CalArts alum Carrie Mae Weems (Art BFA 81) was named the recipient of the 2023 Hasselbad Award, the annual international photography prize described as the Nobel Prize of photography. Weems was selected by the Hasselblad Foundation from a short list of candidates, handpicked for their major achievements in photography.
In its press release, the Foundation noted that Weems was chosen for her “decades of work capturing the struggle for equality and painful history that African Americans have experienced, all under the undeniably captivating power of her photography.” She becomes the first Black woman to win the prize, joining other noted artists and photographers, including Ansel Adams (1981), Cindy Sherman (1994), and Hiroshi Sugimoto (2001).
Weems will receive her award, which includes a gold medal, diploma, and 2 million in Swedish krona on Oct. 13, in Gothenburg, Sweden. Her work will also be shown during the award festivities. With the start of a long-term collaboration between the artist and Hasselblad, a Gothenburg-based camera company, Weems will also receive their latest medium-format camera and lenses.
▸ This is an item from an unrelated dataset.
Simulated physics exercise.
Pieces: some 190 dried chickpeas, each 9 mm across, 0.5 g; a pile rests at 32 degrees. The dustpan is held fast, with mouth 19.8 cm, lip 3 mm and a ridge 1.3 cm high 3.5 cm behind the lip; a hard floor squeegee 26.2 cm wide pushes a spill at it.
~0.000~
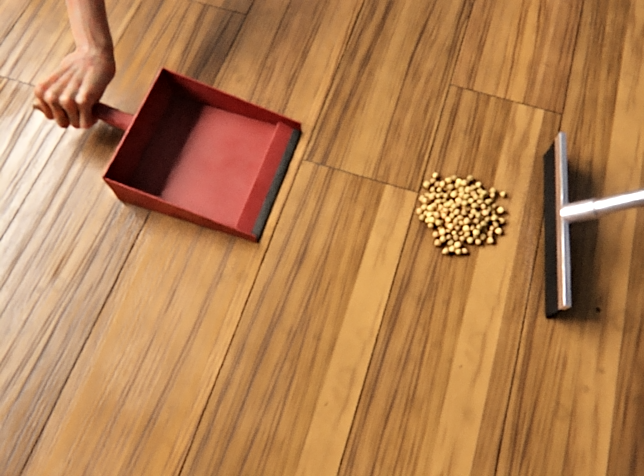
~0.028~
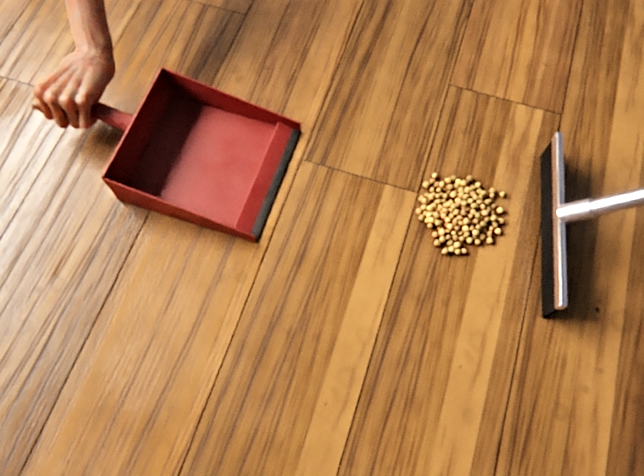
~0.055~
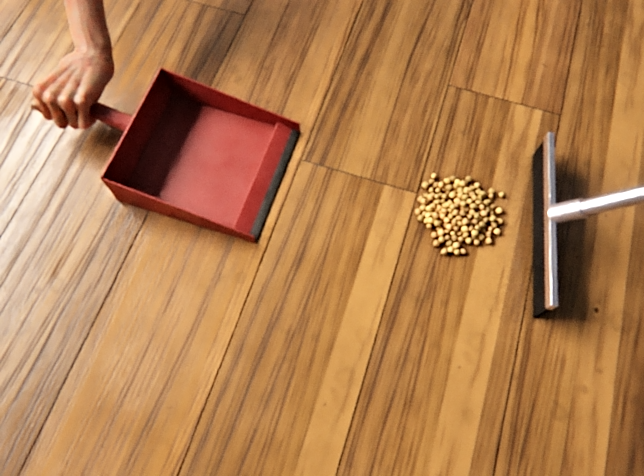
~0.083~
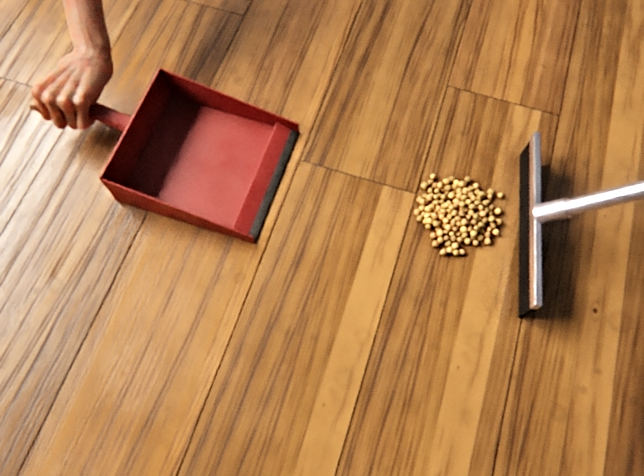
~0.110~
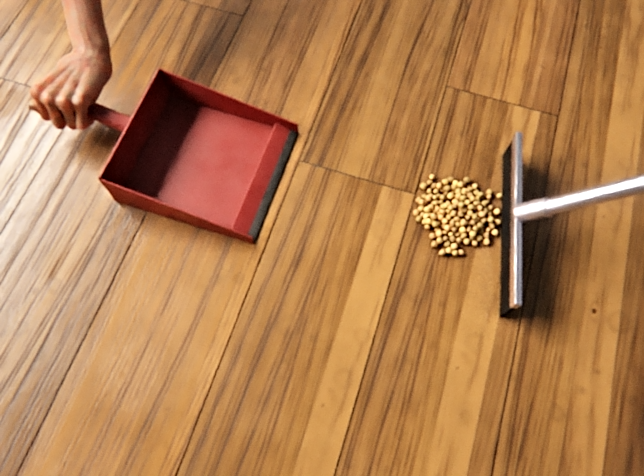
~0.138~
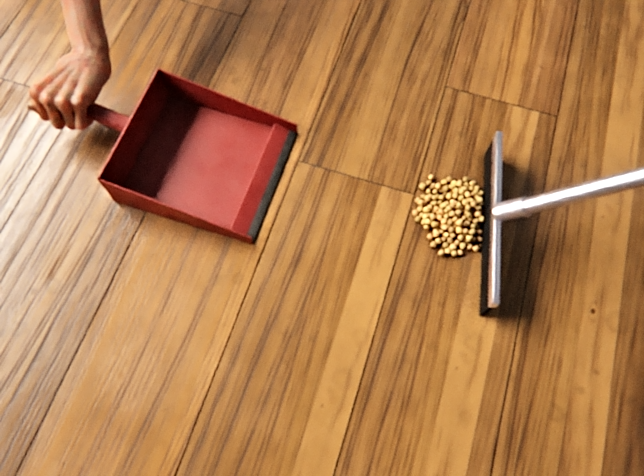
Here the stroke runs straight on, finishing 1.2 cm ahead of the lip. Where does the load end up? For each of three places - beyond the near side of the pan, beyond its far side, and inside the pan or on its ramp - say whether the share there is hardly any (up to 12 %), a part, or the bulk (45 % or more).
Near side: A part, far side: Hardly any, pan: A part.
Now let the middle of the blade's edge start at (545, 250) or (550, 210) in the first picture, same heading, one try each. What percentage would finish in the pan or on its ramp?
Estimates: 40 percent and 35 percent.
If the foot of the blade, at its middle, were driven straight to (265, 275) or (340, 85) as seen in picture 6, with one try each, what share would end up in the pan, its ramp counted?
I'd expect around 25 percent, then around 0 percent.
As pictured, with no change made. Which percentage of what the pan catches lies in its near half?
About 70 %.
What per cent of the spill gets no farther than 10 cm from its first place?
0 %.
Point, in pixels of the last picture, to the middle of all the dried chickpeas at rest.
Centre at rest, approx.: (262, 204) px.
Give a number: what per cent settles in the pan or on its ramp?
Roughly 35 %.
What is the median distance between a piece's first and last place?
Roughly 30 cm.
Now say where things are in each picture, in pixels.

The acclaimed multimedia artist has shown work in museums and galleries around the world including the Metropolitan Museum of Art and The Frist Center for Visual Art in New York, the Tate Modern in London, and the Centro Andaluz de Arte Contemporáneo in Seville, Spain. A 1996 Herb Alpert Award winner, Weems was awarded a MacArthur fellowship in 2013. In 2014, she became the first African American woman to exhibit a retrospective in the Guggenheim Museum.